There are serious differences among the group’s leaders. “If the Brotherhood opposes Arab intervention in Yemen, then what justification could it have had when it called for foreign intervention in Egypt, and before that in Libya and in Syria?” asks Mounir.

Diverging views among the IOMB leadership, Mounir argues, have reached a point where they threaten the group’s cohesion. The only bright spot as far as the group’s leaders are concerned is that the Brotherhood’s Yemeni chapter might come in useful in persuading Riyadh to reduce its animosity to the Brotherhood in Egypt.

The Brotherhood was clearly placed in an awkward position when Qatar’s Prince Hamad went to Sharm El-Sheikh and was received by President Abdel-Fattah Al-Sisi. Many commentators argue the Qatari monarch’s reception was more than a diplomatic nicety, pointing out that Qatar could have easily designated its foreign minister or another official could lead the country’s delegation to the Arab Summit.

Several sources claim the prince’s participation and Al-Sisi’s welcome were coordinated by Saudi Arabia and Kuwait in an effort to ease tensions. The logical next step will be the return of ambassadors.

After Al-Sisi welcomed Tamim even Al-Jazeera began to refer to him as “Egypt’s president” rather than the “coup leader”. Other branches of Qatar’s media have speculated that the two countries participation in the Saudi led coalition will inevitably bring Cairo and Doha closer.

Tamim’s decision to lead Qatar’s delegation to the Sharm El-Sheikh Arab Summit wrong-footed Brotherhood leaders, who saw it as evidence that Qatar was finally accepting Al-Sisi’s legitimacy. Their worries were compounded when some of the group’s media outlets - including Al-Sharq channel – were closed, and  funding for others, such as the Mekamelin (We Continue) channel, known for broadcasting  “leaks” involving Al-Sisi, was slashed.

Sources close to the Brotherhood say that although Doha has reassured the group its leadership are increasingly concerned that its “strongest ally and top donor” will abandon them. Some, though, are determined to put on a brave face. Brotherhood leader Amr Draj mockingly noted that now “Al-Sisi has joined the pro-legitimacy alliance against Yemen and met Qatar’s prince with open arms all that’s left is for him to do is chant ‘Down with military rule’.”

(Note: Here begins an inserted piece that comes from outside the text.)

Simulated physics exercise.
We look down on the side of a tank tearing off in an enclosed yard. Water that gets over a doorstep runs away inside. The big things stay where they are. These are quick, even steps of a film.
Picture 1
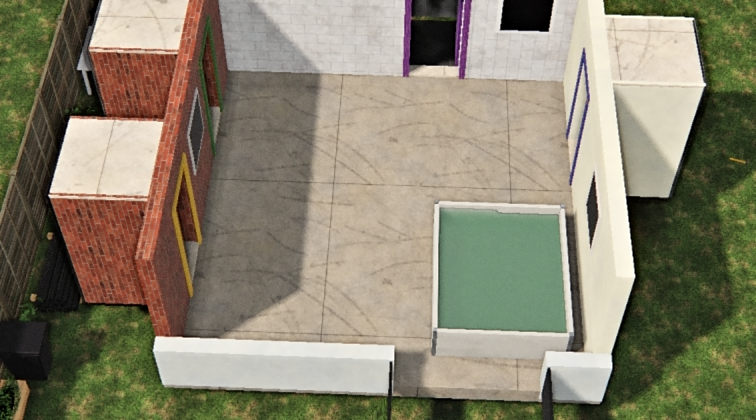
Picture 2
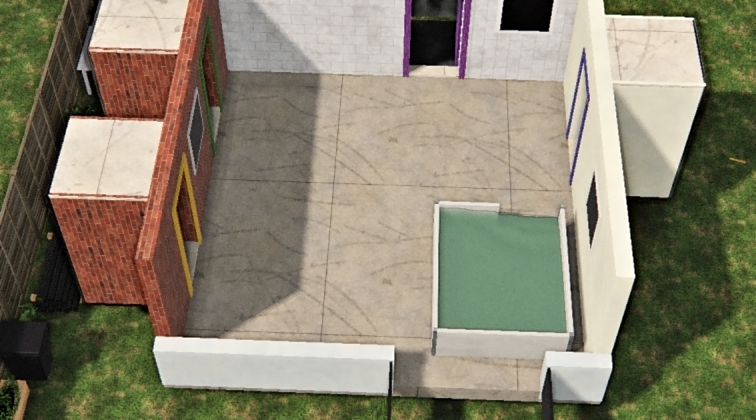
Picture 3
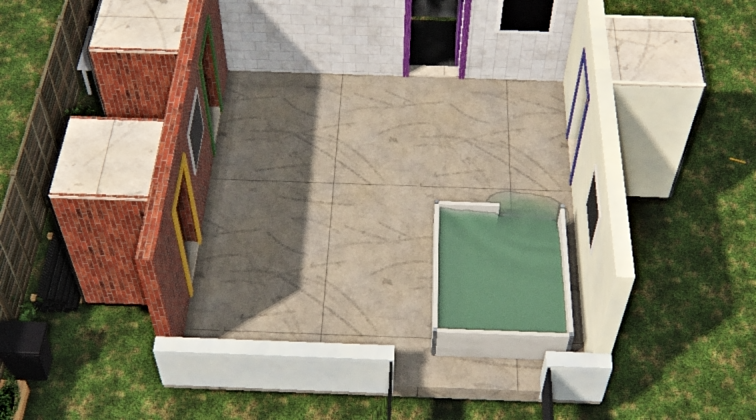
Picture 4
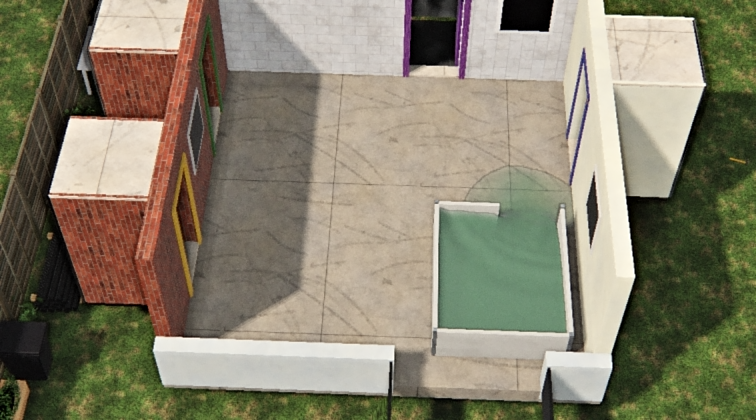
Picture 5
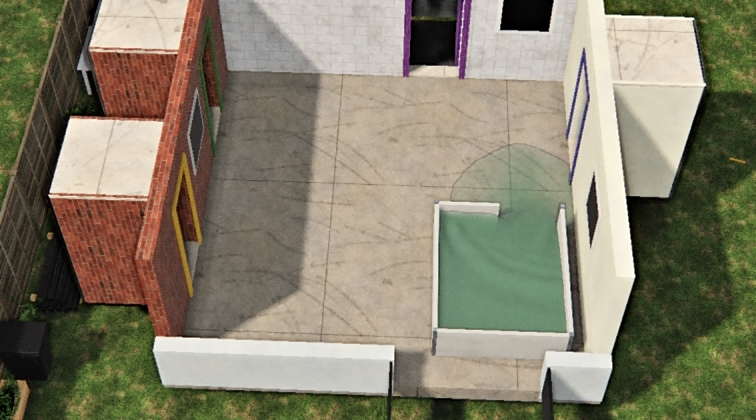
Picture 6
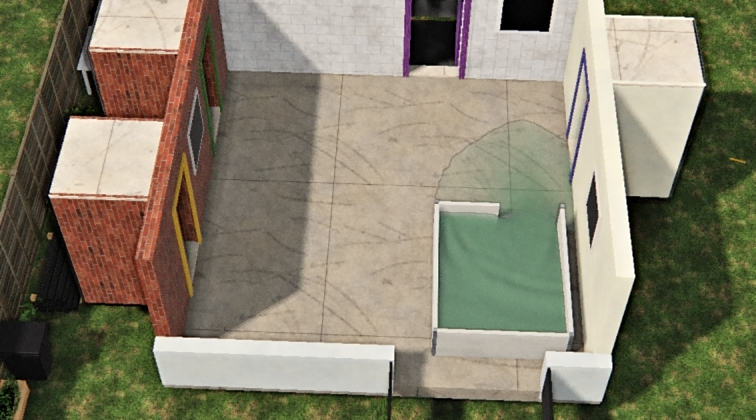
The clip shows a walled yard from above, where part of the far side of a white tank of green water opens, and water pours through the gap, spreading in a thin, widening fan across the concrete toward the back.
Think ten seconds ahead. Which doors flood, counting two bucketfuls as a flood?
One by one: The green door admits no more than that; the blue door lets in a lot; the purple door lets in a lot; the yellow door admits no more than that.
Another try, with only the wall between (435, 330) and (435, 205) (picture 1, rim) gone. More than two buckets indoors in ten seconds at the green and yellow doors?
Then: Green keeps below it, yellow is over.
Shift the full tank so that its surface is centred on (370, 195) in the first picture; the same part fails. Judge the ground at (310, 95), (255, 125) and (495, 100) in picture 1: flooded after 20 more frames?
In that order: Under water, flooded, under water.
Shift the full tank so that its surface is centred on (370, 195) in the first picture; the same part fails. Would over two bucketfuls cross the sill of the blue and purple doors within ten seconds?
My reading: The blue door holds; the purple door passes that mark.
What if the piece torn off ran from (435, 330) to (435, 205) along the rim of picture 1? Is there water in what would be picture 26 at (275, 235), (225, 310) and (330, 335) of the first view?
In turn: Covered, awash, awash.
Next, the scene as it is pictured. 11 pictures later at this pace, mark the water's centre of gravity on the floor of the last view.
Close to (505, 236).
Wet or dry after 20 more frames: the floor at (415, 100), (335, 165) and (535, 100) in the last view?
As listed: Flooded, dry, wet.
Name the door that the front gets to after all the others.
That is the one in yellow.
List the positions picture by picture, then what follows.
In the first frame, still water in the open tank at (501, 269).
In the second frame, the front is at a hidden place, out from the gap on the open tank's far side.
In the third frame, the front is at (497, 197), out from the gap on the open tank's far side.
In the fourth frame, water pours out on the open tank's far side and has run to (507, 170).
In the fifth frame, the front is at (509, 149), out from the gap on the open tank's far side.
In the sixth frame, the front is at (525, 124), out from the gap on the open tank's far side.
A moment on, water covers 20 % of the floor; the green door not reached, the blue door under two buckets in, the purple door not reached, the yellow door not reached.
Next, water covers 25 % of the floor; the green door not reached, the blue door over two buckets in, the purple door under two buckets in, the yellow door not reached.
Then, water covers 35 % of the floor; the green door not reached, the blue door over two buckets in, the purple door over two buckets in, the yellow door not reached.
Later, water covers 65 % of the floor; the green door wet at the sill, nothing in, the blue door far over two buckets in, the purple door far over two buckets in, the yellow door wet at the sill, nothing in.
In the end, water covers 90 % of the floor; the green door wet at the sill, nothing in, the blue door far over two buckets in, the purple door far over two buckets in, the yellow door wet at the sill, nothing in.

Many analysts believe Tamim attended the summit on condition Egypt revoke a court ruling designating Hamas a terrorist organisation. Other conditions he might have insisted on could include the release of Al-Jazeera detainees and a halt to attacks on him in Egypt’s media.  That the Qatari ruler did turn up in Sharm El-Sheikh, say observers, signals “a de-escalation rather than the reconciliation Saudi and other Gulf countries hope to engineer.”

Mamdouh Ismail, the former MP and Brotherhood lawyer who fled to Turkey, wrote on his Facebook page that Tamim’s presence at the Arab Summit in Egypt was political confirmation of Al-Sisi’s legitimacy and exposed the weakness of those opposed to the regime in Egypt.

Decisive Storm, the positions of Turkey and Qatar, and Al-Sisi’s welcome of Qatar’s ruler signal the beginning of the end of the honeymoon between the Muslim Brotherhood and Qatar. Doha will not make enemies with its Gulf neighbours for the sake of the Brotherhood.

In Egypt the group’s growing fears are palpable. The silence of Brotherhood leaders in Qatar, including Sheikh Youssef Al-Qaradawi, is equally telling, a reflection of their fear that Qatar will reconcile with Egypt and abandon them.

The terrorist group is in the eye of the storm and there is no obvious light at the end of the tunnel.